Thursday, December 03, 2009


Together Gouache on paper 30 x 21 cm

Together oil on canvas 30 x 30 cm

Last night I presented at PECHAKUCHA Brisbane There were 10 speakers and we had 20 slides which appeared for 20 secs on a power point each. Thus, we each had 6 mins 40 secs to say what we wanted to say. Boy, 6 mins 40 secs flies when you are on centre stage.

I spoke about my interest in perspective, distance and my much loved trans-cultural/religious tree-of- life motif. I somehow intertwined these with my investigations and thoughts about art's catalytic agency as a stimulant for agenda-less but not directionless conversations which may...just may...hold clues to new pathways to peace on earth. Now that's pretty big to fit into 6 mins 40 secs! I think I managed it succinctly though. I also spoke about 'frisson' and described it as a thrill which could be touched with either or both fear and excitement like the moment before a romantic kiss. This was when I could feel my daughter, who was in the audience cringing! Mum talking about romantic kisses....all Mums are too old to even think about things like that! Well, apparently I was wrong...she did not cringe at all. She thought I did a really good job!

As I was preparing for the presentation, I was thinking a lot about my experiences talking with visitors to my exhibition in Abu Dhabi in 2005. Regular readers of my BLOG will have read about these experiences before.
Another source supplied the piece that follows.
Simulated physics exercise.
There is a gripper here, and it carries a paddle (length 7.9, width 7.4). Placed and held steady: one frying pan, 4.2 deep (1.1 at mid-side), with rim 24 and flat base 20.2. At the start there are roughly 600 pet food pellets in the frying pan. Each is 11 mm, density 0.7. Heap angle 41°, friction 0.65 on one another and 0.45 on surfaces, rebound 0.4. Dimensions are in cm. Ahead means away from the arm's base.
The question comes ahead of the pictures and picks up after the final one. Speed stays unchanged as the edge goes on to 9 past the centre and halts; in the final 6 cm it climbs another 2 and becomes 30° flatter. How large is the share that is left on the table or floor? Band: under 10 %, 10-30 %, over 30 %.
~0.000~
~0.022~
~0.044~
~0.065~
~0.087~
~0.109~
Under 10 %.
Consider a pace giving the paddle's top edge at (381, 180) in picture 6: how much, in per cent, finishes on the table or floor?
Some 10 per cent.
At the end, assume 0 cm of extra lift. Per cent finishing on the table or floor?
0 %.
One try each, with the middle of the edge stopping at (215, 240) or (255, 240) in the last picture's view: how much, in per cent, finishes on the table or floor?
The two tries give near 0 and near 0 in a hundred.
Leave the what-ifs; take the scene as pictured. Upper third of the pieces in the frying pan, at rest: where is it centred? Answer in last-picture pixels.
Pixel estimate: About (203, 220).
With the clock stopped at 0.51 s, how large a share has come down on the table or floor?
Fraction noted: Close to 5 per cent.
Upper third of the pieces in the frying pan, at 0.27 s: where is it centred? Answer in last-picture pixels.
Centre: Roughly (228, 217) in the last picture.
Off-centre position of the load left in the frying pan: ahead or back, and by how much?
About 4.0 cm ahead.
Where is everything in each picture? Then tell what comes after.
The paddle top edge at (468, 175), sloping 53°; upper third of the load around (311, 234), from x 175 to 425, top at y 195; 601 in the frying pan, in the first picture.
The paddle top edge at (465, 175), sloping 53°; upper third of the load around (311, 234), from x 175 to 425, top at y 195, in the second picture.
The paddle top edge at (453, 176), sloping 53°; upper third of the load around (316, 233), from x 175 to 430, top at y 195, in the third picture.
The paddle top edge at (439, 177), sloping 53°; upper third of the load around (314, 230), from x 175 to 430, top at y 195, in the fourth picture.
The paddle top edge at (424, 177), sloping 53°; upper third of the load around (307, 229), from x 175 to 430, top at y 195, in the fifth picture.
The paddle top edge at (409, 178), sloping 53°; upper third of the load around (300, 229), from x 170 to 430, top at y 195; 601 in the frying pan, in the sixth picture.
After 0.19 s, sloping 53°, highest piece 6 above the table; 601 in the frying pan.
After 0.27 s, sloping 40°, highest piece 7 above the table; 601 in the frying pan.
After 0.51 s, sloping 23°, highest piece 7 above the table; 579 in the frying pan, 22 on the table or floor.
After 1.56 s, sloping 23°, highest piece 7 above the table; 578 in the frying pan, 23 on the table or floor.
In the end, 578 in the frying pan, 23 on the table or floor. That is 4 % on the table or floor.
Visitors to the exhibition came from all over the Middle East, Africa, Eastern Europe and some from the West. The conversations, which were stimulated by my artwork, went way beyond the art to places of shared compassion where we realised there were far more fundamental similarities between us than differences. As a result of my recent reflections I realise these experiences of intimacy made my world larger. So, a perfect example of multiple perspectives felt and experienced something got smaller it also got larger.
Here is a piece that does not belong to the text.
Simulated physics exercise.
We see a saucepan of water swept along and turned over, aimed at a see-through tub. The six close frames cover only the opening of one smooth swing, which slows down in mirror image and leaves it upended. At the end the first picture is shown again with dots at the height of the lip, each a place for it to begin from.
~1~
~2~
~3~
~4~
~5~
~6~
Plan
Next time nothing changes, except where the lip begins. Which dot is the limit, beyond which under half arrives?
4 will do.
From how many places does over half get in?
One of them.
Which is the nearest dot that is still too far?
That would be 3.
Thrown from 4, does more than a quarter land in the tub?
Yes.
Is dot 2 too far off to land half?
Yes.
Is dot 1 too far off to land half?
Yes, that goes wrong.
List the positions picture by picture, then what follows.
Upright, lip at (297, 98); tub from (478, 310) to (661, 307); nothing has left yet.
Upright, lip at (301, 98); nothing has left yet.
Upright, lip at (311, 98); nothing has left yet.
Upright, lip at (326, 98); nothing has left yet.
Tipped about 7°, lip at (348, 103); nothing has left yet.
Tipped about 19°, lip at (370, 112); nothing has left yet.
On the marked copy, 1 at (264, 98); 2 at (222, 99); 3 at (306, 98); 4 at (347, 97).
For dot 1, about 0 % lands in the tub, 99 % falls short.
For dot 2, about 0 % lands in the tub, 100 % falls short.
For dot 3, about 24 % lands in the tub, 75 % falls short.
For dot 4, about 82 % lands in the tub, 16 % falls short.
As readers of my BLOG know I am intensely interested in exploring the notion that our contemporary world is a stage that exists between indeterminate and multi directional 'wings' of the Global and local, macro and micro, intimate and vast. Readers also know that I wonder how we can develop flexible skills of perspective in order to dance across this stage. I wonder if perspective collapses and something else is created...but I don't have a name for it...yet!

We have passed by [ I hope!] the arrested development of the post-modern playground where pretend games lead us to events such as the GFC. We are now on the precipice of learning the dance steps needed to negotiate the 21st century stage. To me a stage still means we can be playful but we are not constantly playing pretend.




Audubon Ron said...

Congrats. Yes, I can’t even get my PowerPoint ginned up in 6 minutes. Sounds like you did well, but I think you would have lost me at “intertwined these with my investigations and thoughts about art's catalytic agency as a stimulant” because if wine was being served I’d be on my second glass, at least and would be in my agency of stimulation. 

You didn’t. You didn’t mention romantic kisses in front the kids. Ahmygoodness. You pulled out all the stops.
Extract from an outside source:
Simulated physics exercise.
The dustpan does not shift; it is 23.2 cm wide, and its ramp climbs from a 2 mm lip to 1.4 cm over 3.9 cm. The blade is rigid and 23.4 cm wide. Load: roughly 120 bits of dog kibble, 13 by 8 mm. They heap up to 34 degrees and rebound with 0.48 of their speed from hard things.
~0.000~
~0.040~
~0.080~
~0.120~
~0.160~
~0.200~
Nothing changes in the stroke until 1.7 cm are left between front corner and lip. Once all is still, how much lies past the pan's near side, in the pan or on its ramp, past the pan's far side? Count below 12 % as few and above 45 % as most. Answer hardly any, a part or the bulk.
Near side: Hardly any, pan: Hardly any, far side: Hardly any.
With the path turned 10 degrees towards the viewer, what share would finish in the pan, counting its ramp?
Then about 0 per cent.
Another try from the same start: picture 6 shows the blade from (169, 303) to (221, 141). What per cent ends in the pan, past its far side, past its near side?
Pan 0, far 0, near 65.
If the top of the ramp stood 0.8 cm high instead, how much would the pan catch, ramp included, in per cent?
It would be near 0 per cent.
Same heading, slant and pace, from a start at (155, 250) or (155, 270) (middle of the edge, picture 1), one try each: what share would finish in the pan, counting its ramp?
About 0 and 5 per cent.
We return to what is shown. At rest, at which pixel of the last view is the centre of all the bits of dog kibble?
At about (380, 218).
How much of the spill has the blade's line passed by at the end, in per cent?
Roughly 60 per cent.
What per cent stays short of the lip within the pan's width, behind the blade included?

Srsly, I’m sure you did fine and your art sells itself. I’m sure the audience was keyed on you. Well done.

Unknown said...

REALLY makes me wish I could get to Australia.

Ann Ferguson said...

Lovely paintings and congratulations on the sale of your painting on the poster, as well as the presentation. You sound really energized! Ann.

Kathryn Brimblecombe-Fox said...

Hi Ron, Yes people certainly had wine, so who knows what they were thinking! Thanks for your kind words.

Kathryn Brimblecombe-Fox said...

Hi Lou,
Even though we can communicate via the internet, phone etc across the world in seconds, we still wish for astral projection! Australia is a long way from so many places. Thank you for your wish though!

moneythoughts said...

What we need is gallery-cam. Wouldn't that be neat. A live viewing of all the people and the art work, and if we could direct what we wanted to see too, wouldn't that be great.

Congrats on selling that piece, it is very nice.

I am sure you filled up that 6.40 minutes with a lot of good stuff.

I, like so many of us on the other side of the world, regret we couldn't be there to enjoy the art and the people.

Well done!

Kathryn Brimblecombe-Fox said...

HI Fred,
A live gallery cam would be fun. It is something my young gallery dealer might be able to organise for my solo show in March! He is very tech savvy.